Ovgren employs the method of luring viewers in with the false sense of security with a bright, childlike colour palette and animated facial expressions from his characters. Doing so ensures even more of a sense of shock when the viewer interprets the true message beyond the pictorial element of his work. In addition to this side, there is a strong narrative to each image in the 'Sick Emotions X-ibit', rarely moreso than in 'Untitled', where the various autonomous scenarios within the one painting collectively form such a narrative. One of the most startling aspects of this image (there are many...) is the role reversal between the infant characters and the adults, which plays out similarly to a smuttier Beano comic. Disguised by its use of toilet humour such as a child urinating on his father's face, there is a certain undercurrent theme of neglect to be found in some of Ovgren's art, especially as, while urinating, the boy's speech bubble exclaims: "This is for not being a dad!" There really is so much to observe in this chaotic yet neatly presented image, including the parody of pre-pubescent sexuality, illustrating a young boy placing his penis inside what appears to be a conch shell, before declaring: "you're my girlfriend now". 


'Untitled' by Jacob Ovgren
Photograph of image taken by Let's Make Lots of Monet

The core themes of 'Sick Emotions X-ibit' appear to be crude sexual depictions and somewhat dampened horror and brutality. 'The Ride For Revenge' is an image that seems to combine the two elements in order to produce maximum impact. The large, comically sized phallus has once again been personalised with a human expression, which depicts a certain angry malice as it has been boarded by three of Ovgren's characters: another oversized baby in relevant clothing, an old woman and a young man, showing the ambiguity and possibilities within sexuality, yet at the same time with the ominous penis being able to dominate the image. 


'The Ride For Revenge' by Jacob Ovgren
Image courtesy of www.beachlondon.co.uk

Something that really shines from Ovgren's pieces in this exhibition is how he highlights the commodity culture and excess that is plaguing the West. A piece that cannot be ignored in this light is the comical 'OoohhhOOH Burgers', charting the 'First World' obsession with food to the point of a sort of chauvinism by depicting a woman pleasuring herself while regarding a book of 'Fast Food Cooking'. Ovgren manages to illuminate issues that are actually more diverse than the viewer first realises. The artist uses a variety of characters and scenarios in order to encompass as many viewers as possible. According to recent statistics, men and women over the age of seventy are having more sex than ever (?), and he is certainly incorporating such a liberal attitude and presentation to his work.

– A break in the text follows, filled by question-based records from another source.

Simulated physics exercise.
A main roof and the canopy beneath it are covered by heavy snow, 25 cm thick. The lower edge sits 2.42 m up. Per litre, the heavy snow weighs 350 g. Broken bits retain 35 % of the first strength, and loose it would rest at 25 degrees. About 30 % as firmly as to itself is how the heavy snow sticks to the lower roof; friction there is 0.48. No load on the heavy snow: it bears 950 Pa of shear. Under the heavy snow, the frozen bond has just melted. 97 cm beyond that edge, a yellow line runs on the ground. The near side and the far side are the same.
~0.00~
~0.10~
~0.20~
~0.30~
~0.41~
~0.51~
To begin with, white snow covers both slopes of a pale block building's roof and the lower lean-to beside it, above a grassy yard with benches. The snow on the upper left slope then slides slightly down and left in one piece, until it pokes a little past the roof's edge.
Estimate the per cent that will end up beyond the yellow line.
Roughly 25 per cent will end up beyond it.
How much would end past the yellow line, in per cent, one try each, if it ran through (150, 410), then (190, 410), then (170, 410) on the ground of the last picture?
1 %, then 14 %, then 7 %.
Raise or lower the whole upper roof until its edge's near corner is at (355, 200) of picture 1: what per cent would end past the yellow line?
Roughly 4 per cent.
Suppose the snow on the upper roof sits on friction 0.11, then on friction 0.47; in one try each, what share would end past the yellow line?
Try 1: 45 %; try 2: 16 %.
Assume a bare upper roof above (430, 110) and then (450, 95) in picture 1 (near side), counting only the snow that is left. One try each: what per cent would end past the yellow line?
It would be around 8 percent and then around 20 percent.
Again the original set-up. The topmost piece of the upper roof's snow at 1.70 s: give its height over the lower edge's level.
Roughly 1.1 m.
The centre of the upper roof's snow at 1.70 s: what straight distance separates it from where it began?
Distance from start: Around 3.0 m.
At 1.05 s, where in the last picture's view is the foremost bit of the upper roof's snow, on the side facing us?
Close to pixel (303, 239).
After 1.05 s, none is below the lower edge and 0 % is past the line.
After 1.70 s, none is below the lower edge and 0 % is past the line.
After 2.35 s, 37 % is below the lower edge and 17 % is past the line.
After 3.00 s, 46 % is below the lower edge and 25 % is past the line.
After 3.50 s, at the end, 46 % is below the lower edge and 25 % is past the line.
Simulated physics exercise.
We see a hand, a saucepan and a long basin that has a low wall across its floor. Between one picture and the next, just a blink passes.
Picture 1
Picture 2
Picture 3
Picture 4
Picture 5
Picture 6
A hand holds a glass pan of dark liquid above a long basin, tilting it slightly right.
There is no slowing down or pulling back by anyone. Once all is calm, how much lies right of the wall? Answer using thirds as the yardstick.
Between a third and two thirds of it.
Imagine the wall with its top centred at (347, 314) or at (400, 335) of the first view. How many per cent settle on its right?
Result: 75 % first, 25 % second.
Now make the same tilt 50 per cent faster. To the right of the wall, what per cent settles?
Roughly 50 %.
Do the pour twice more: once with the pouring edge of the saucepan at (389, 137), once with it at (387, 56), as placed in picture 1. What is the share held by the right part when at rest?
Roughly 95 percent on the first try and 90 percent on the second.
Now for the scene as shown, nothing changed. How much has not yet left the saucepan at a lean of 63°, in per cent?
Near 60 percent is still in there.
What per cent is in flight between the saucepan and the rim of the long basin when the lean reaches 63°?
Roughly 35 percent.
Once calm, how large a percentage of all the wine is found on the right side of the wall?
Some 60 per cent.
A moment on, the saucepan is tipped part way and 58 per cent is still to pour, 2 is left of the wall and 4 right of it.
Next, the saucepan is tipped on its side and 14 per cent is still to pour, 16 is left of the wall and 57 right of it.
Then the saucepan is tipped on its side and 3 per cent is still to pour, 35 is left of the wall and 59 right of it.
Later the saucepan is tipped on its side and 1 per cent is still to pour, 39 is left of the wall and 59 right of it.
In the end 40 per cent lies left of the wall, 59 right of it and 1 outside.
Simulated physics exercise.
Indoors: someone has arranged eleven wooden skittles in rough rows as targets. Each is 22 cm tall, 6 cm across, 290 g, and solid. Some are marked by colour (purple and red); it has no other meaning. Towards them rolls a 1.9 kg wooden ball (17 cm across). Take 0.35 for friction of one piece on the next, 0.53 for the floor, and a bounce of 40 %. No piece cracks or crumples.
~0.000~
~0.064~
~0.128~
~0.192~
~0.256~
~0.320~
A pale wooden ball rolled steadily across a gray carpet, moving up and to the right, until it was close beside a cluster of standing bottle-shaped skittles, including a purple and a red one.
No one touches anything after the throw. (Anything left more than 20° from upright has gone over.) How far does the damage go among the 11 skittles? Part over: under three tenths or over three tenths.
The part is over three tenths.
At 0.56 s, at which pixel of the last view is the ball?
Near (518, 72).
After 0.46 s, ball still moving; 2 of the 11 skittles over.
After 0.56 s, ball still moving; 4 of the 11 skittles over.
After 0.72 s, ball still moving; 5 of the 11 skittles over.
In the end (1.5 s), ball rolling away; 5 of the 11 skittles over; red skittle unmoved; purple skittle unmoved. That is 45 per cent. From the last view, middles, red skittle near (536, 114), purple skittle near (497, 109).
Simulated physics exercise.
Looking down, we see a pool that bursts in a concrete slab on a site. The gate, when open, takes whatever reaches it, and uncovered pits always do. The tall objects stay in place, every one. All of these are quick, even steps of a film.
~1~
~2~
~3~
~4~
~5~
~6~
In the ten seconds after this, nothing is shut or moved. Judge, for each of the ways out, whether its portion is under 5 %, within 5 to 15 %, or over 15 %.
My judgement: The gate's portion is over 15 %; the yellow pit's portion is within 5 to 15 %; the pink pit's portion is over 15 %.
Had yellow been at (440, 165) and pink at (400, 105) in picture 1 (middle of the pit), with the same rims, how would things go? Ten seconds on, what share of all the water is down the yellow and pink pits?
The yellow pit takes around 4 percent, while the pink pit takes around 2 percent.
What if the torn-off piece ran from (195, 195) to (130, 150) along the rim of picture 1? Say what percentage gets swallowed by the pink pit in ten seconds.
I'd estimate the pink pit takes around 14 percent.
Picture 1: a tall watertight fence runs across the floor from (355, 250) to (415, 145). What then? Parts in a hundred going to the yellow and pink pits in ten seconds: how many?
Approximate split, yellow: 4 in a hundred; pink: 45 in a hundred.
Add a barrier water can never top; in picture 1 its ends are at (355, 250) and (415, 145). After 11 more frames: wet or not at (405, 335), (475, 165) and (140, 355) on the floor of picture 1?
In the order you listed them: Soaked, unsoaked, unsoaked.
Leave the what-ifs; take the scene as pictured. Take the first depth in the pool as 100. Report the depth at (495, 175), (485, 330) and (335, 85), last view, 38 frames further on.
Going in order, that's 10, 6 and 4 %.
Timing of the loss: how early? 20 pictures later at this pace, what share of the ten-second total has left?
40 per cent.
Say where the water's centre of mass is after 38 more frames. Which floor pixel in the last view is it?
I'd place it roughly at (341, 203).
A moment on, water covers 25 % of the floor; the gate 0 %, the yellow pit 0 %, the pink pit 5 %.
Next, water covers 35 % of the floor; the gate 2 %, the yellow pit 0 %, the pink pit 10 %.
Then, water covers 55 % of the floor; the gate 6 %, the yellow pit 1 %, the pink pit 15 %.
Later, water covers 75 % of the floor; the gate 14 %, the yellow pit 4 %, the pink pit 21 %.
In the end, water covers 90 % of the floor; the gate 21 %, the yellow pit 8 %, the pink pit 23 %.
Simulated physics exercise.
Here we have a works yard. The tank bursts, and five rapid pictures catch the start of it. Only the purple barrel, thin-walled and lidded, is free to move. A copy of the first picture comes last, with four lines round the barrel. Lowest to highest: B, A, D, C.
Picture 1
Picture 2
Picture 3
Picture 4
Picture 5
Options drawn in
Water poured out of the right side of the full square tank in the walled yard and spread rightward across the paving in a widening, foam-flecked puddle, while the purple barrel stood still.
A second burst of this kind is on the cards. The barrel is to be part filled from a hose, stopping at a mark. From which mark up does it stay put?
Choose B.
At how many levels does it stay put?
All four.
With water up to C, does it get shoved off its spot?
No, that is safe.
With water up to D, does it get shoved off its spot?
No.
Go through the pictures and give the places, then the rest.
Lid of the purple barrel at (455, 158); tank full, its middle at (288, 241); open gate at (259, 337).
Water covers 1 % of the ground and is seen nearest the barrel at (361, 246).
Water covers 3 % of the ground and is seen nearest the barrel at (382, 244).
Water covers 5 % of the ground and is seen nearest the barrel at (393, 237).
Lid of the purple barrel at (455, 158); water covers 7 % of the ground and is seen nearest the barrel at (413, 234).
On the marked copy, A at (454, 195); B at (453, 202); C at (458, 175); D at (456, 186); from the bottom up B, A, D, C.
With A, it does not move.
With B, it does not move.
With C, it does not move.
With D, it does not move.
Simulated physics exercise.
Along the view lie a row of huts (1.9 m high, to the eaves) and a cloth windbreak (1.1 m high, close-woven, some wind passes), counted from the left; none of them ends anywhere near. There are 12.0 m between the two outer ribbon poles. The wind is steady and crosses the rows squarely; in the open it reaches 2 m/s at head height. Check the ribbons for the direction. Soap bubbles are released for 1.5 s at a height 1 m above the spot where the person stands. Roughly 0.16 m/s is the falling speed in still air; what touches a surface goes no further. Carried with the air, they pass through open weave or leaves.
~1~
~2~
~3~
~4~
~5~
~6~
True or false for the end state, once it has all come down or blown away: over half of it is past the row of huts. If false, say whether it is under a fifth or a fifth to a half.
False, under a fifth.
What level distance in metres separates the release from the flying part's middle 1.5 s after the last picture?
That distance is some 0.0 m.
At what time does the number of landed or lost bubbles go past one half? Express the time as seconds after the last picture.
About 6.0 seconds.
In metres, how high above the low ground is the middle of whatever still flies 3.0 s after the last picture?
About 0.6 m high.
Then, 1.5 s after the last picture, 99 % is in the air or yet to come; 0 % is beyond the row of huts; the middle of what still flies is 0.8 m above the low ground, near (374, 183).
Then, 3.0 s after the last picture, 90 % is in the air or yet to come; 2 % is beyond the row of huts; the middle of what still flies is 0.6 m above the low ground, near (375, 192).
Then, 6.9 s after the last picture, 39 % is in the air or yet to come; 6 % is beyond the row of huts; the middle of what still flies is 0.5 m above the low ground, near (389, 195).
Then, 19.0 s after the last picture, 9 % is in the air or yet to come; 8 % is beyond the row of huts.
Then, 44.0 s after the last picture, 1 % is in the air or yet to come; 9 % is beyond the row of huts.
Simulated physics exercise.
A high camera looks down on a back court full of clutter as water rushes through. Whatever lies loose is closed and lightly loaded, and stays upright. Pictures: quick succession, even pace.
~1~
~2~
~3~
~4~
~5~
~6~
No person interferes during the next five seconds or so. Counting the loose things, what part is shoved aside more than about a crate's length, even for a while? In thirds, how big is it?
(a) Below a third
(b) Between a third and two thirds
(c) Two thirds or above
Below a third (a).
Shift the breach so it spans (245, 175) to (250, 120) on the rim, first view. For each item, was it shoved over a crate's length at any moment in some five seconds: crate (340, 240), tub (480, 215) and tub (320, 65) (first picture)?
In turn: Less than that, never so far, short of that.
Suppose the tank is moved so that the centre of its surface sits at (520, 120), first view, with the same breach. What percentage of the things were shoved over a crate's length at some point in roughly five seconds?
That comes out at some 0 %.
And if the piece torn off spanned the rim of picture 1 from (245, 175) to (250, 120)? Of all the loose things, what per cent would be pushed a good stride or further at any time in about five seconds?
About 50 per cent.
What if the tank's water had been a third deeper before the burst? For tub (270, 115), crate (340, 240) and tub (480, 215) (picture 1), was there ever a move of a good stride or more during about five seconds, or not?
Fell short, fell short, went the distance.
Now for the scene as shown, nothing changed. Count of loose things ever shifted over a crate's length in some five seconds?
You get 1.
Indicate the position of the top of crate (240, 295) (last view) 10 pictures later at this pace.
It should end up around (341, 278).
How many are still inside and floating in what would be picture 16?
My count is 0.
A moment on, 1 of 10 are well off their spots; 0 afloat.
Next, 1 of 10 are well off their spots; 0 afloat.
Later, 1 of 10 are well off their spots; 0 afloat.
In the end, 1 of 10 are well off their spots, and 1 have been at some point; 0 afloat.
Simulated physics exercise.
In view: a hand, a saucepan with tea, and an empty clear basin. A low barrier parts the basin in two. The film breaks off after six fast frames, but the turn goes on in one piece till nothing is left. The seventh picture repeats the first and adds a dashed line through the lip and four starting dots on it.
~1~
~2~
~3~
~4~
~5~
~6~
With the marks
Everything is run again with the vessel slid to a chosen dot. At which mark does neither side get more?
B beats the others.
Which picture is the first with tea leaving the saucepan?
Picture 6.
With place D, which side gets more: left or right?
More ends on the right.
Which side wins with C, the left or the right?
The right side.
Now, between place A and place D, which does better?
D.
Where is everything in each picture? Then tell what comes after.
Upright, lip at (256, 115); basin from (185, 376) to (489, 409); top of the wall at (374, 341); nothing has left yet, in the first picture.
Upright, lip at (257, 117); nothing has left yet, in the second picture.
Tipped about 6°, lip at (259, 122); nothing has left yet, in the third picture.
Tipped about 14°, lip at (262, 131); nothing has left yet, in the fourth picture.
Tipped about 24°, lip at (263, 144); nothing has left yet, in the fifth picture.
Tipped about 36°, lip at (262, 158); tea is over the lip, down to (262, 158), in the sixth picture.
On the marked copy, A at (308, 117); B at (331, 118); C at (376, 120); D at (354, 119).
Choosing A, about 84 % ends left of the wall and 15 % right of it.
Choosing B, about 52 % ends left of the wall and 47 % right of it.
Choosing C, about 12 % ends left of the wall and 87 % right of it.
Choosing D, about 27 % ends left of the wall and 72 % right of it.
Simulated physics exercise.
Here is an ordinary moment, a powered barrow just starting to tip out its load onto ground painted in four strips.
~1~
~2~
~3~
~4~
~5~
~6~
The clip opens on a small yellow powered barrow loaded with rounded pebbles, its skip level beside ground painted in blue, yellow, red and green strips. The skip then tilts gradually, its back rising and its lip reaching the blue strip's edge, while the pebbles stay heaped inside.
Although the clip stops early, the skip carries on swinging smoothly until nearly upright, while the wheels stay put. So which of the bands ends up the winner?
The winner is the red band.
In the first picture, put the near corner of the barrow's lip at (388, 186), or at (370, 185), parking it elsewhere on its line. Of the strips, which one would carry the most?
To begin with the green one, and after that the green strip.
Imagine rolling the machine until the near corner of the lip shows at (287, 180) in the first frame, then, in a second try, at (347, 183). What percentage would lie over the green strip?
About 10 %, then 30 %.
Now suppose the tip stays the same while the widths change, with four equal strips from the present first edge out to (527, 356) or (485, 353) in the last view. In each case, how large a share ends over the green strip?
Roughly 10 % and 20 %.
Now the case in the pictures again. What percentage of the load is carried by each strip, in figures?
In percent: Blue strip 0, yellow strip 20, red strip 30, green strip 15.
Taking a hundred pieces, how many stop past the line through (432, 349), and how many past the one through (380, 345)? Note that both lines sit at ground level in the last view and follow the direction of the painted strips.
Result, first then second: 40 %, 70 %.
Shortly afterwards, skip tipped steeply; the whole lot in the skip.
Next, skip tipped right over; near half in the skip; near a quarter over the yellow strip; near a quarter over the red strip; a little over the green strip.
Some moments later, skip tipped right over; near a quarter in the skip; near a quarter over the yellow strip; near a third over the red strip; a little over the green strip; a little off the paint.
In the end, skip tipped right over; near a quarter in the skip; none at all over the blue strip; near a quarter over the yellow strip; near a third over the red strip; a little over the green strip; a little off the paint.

Different attitudes to sexual activity are often addressed by artists, but Ovgren's techniques allow the viewer to focus attention on what lies beneath the initial visual impact of the painting. For instance, with a title like 'Your Naked Body is Perfect For Falling On', pictured below, the artist is well aware that such an image and title combination will cause the viewer to consider the potential complexities of his or her work. This image implies the sadistic nature of both relationships and sex, expressing both pain and pleasure. Perhaps the artist has used two obese characters for (ahem) impact and hyperbolic value, which seems to be an effective tool in what I have seen of Ovgren's work; the aesthetic value is achieved with simple line work and untroubling colour schemes, so that deeper contexts can be explored while still appeasing the eye of the viewer.